Al igual que un sacerdote confesor, los eurócratas están en buena posición para ver los tratos sórdidos que se cierran en el nombre de los intereses nacionales. En el consejo de pesca anual, presencian cómo los ministros negocian cuotas excesivas para “sus” pescadores, acercando más a cada paso la extinción de ciertas especies. Observan cómo gobiernos supuestamente europeístas presionan a favor de nuevas leyes que favorezcan a “sus” agricultores o trabajadores de la industria automovilística. Todo ello mina su fe en el idealismo europeo. Con todo, su credo antinacionalista también comporta riesgos. En el mejor de los casos, los burócratas de la UE pueden ser ingenuos al respecto de cuánta integración aguantarán los votantes de a pie. En el peor, suenan hostiles a la democracia. Como todas las castas eclesiásticas, los eurócratas exhiben trazos de autoritarismo y oscurantismo.

Cuando los franceses y los holandeses votaron contra la constitución de la UE en 2005, los funcionarios de Bruselas mascullaron que someter el complejo lenguaje jurídico de un tratado de la UE al populacho era un despropósito. Los más atrevidos dijeron que la UE siempre había sido un proyecto elitista, y con razón. Si se hubiera preguntado a los votantes germanos, postularon estos eurócratas, jamás habrían cambiado el marco alemán por el euro. Y los franceses tampoco habrían aprobado la ampliación de la UE.

El Parlamento busca vengarse de los gobiernos nacionales

Los más euroescépticos acusan a los funcionarios europeos de estar tramando una dictadura. No es más que demagogia barata: la UE es un club de democracias, aunque carezca de árbitros no elegidos por los miembros. La burbuja de Bruselas —un acogedor mundo poblado por funcionarios, personal de “laboratorios de ideas” financiados por la UE y una más que generosa representación de la prensa— no está repleta de enemigos de la democracia. El problema es que está repleta de gente que iguala democracia nacional con egoísmo y populismo.
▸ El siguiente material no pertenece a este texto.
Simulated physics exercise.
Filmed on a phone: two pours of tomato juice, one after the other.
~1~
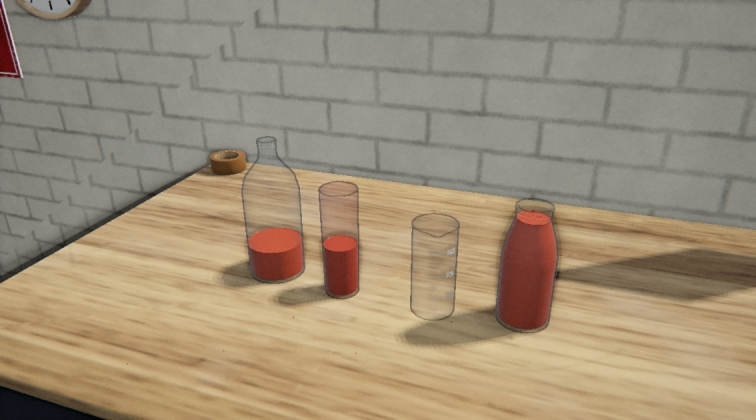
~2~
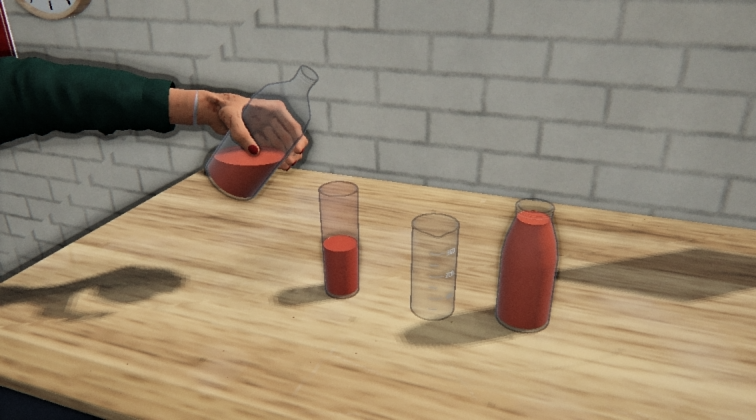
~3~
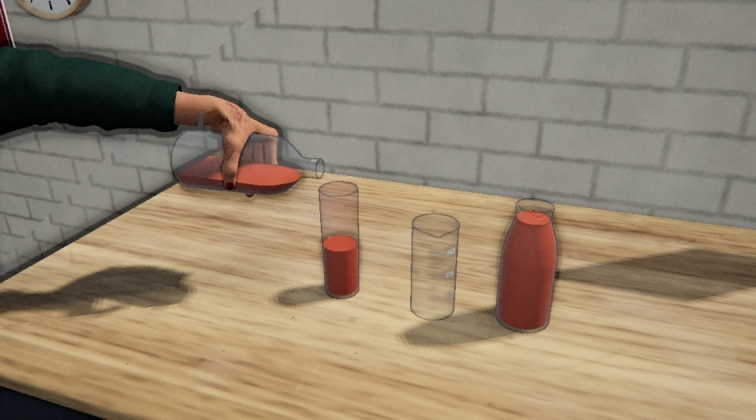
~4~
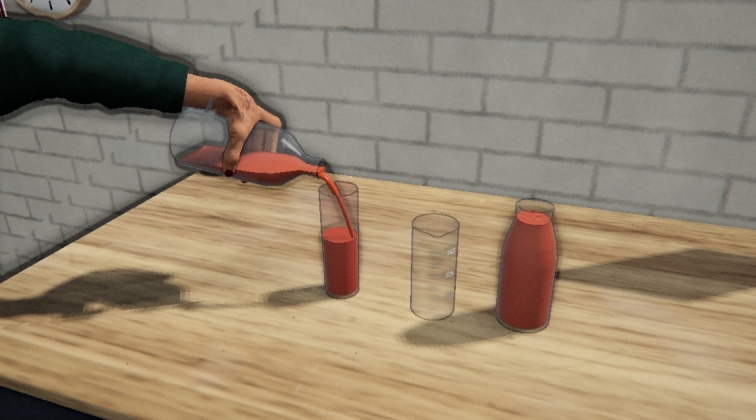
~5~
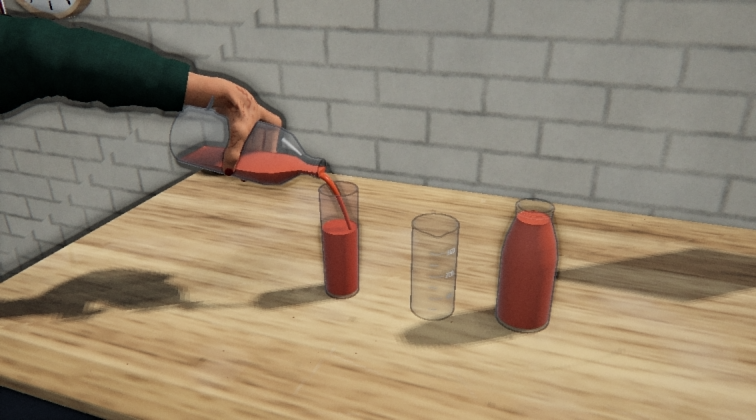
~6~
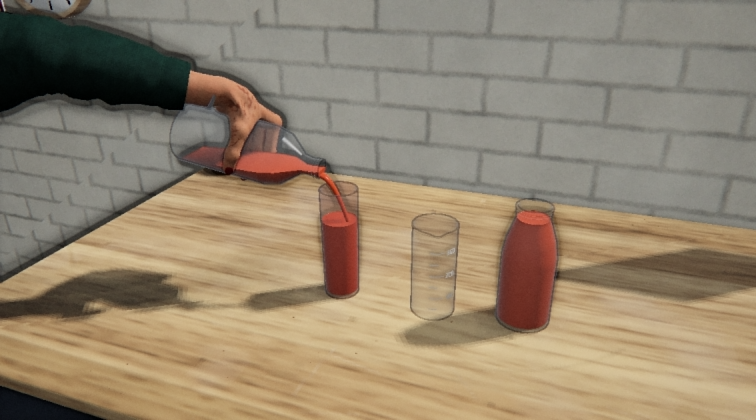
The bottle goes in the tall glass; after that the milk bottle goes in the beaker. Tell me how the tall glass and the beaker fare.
The tall glass overflows and the beaker overflows.
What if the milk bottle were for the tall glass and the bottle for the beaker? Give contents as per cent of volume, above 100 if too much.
About 210 and 70 per cent.
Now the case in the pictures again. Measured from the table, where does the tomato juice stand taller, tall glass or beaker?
Higher in the tall glass.
Next, the tall glass is nearly full.
After that, the tall glass is full to the brim with a puddle round it.
Finally, the tall glass is full to the brim with a puddle round it; the beaker is full to the brim with a puddle round it.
Este problema tiene una solución que se propone sin cesar: una democracia paneuropea construida a partir de partidos internacionales y de los enormes poderes nuevos que otorga el Tratado de Lisboa al Parlamento Europeo. Tal entusiasmo requiere otro acto de fe. El Parlamento Europeo es la gran decepción del proyecto de Europa. Es la venganza de los condenados a calentar banquillo: una asamblea liderada por figurones de segunda fila que no ceja ni durante un solo minuto en su empeño de amasar nuevos poderes a costa de los gobiernos nacionales.Los parlamentarios son cargos electos, pero no es posible exigirles de verdad responsabilidad por sus actos. Pueden desbaratar cualquier ley sin riesgo de que caiga un gobierno o se adelanten unos comicios: ostentan un poder exento de consecuencias. Los votantes de la calle no tienen la menor idea de quién los representa en el parlamento, y ni siquiera saben si allí manda la derecha o la izquierda.

En realidad, la diversidad de Europa significa que las etiquetas de izquierda y derecha empleadas por los grandes bloques del parlamento importan muy poco: en temas de libre comercio, por ejemplo, la izquierda sueca está más versada que la derecha francesa. Los avances se logran a través de mercadeos entre barones de los partidos, y no mediante el debate abierto de ideas. El resultado es que el Parlamento está muy lejos de haberse ganado un lugar en la mente de la ciudadanía. Los expertos en Bruselas están convencidos de que los críticos de la UE son nacionalistas. Se equivocan. En el mundo real, cuando la democracia se aleja demasiado de el Estado-nación, tropieza.